Monday, March 8, 2010

It’s a Mystery


Have you ever noticed your unconscious makes mash ups of what you’ve seen and heard over the past few days? Nevertheless, if you look at the images carefully you can usually discover something about yourself you weren’t aware of.

The Dream: I live in a boarding house. Poirot and I share a room. I begin to realize that he has murdered several previous tenants, among them Rock Hudson. I obliquely try to discuss this with our landlady, who resembles Sherlock Holmes’s Mrs. Hudson. Poirot overhears us, and I say to him, “You’re going to try to kill me, aren’t you?” 

“Yes,” he replies. I think this will be quite a contest, me against the great Poirot.

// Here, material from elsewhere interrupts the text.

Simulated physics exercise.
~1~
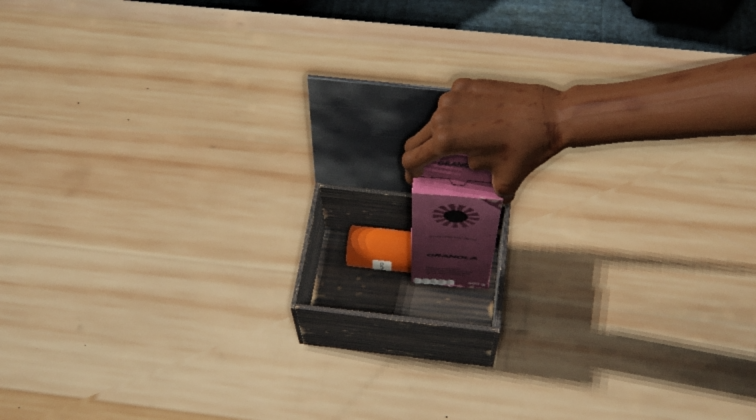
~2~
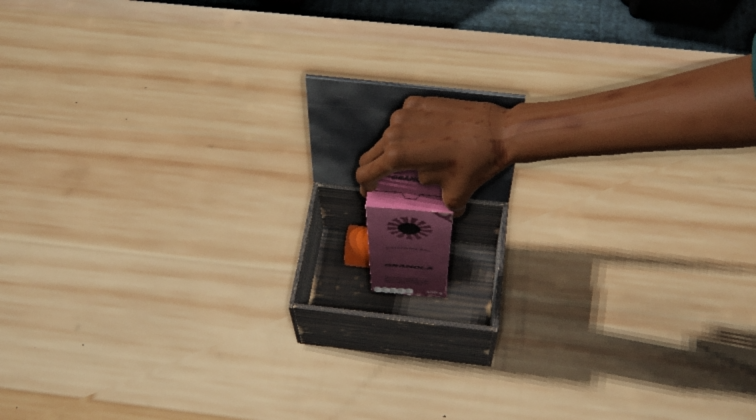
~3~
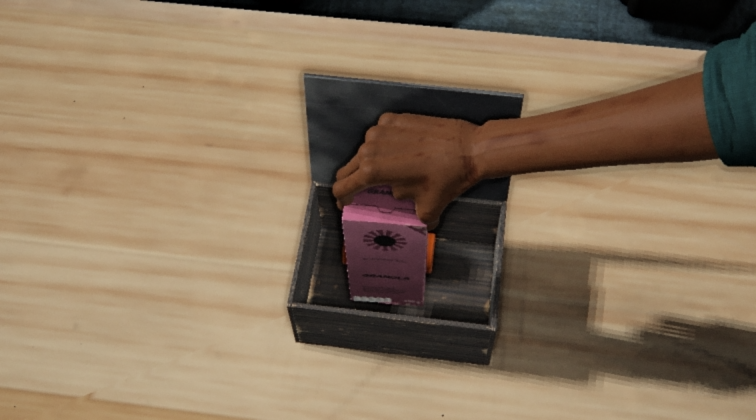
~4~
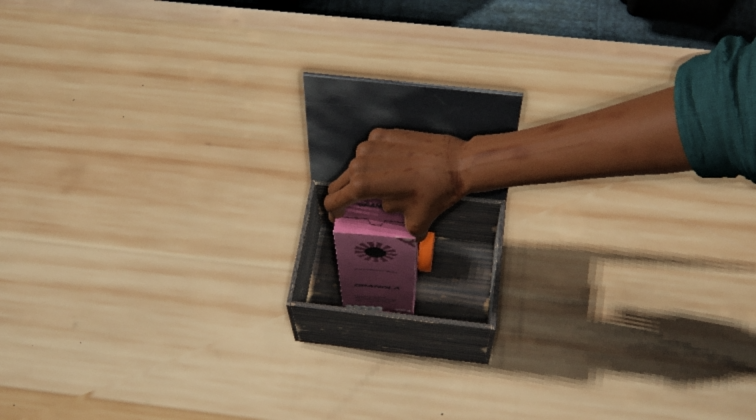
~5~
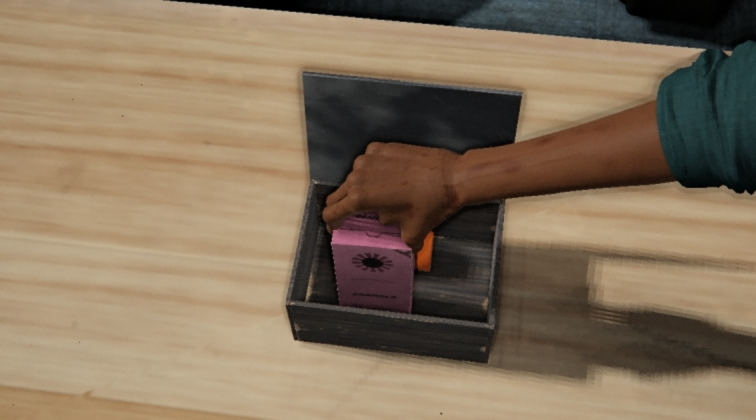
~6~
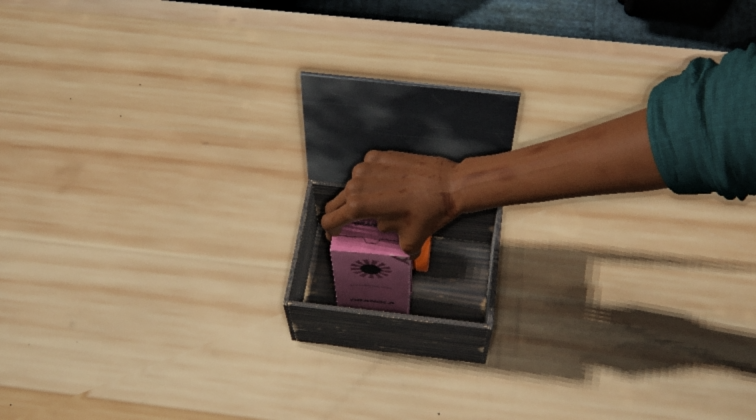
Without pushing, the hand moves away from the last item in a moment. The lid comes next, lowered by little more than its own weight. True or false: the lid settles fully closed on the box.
False.
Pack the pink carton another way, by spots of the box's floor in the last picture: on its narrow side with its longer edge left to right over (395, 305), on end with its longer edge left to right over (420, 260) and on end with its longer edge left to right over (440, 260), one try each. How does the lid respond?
Try 1: Lid shut; try 2: Lid not shut; try 3: Lid not shut.
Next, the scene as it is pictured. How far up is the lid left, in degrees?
I'd say roughly 45 degrees above the rim.
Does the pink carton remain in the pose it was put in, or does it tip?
It stays as it was set.
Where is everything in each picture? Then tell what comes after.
Coming down; pink carton (455, 224); orange shaker (393, 250), in the first picture.
Coming down; pink carton (411, 235), in the second picture.
Coming down; pink carton (388, 246), in the third picture.
Coming down; pink carton (379, 257), in the fourth picture.
Coming down; pink carton (376, 267), in the fifth picture.
Put in, still held; pink carton (374, 273), in the sixth picture.
Then, 1.30 s on from there, lid 82° above the rim.
Then, 1.60 s on from there, lid 56° above the rim.
In the end, lid 47° above the rim; both unmoved. At the end, from the last picture's camera, pink carton near (374, 273).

I stand in line at a college. The advisors are sitting at folding tables outside. One of them is Dr. ______ from Emory, an English professor who impressed me. When my turn comes I tell Dr. ______ about Poirot’s intention to kill me. I‘m not sure she is the proper advisor for this particular problem, but if not I hope she can direct me toward the right person.

Interpretation: A strongly masculine part of me, represented by Rock Hudson, has been “killed” by another powerful force of the psyche represented by Poirot. The starting line up: Rock Hudson—so masculine he doesn’t even have sex with women; Poirot—cunning, devious, intellectual, repressed, very effective, prissy.
At the beginning of the dream this realization is so frightening that I cannot face it squarely, but must allude to obliquely. Even this disguised reference doesn’t save me from the all-seeing Poirot, who admits he will kill me for uncovering his earlier murder.

As the dream progresses I get stronger: I don’t react to Poirot’s threat with the terror that previous dream annihilations engendered, but rather pluckily refer to the upcoming “contest.”

I look for help from some established members of the psychic team, most especially an admired but nameless English professor. The teacher and her subject (English) are hints that my writing in this journal is a helpful tool of re-integration of previously “killed” aspects of the psyche.

I am impatient with this process (waiting in line), and not completely sure I have the proper “advisor.” However, I do have more confidence than previously; that’s obvious from my having not retreated in terror from my threatening “killer.” And I am hoping my advisor, if not the person to solve the problem, can at least point me in the right direction.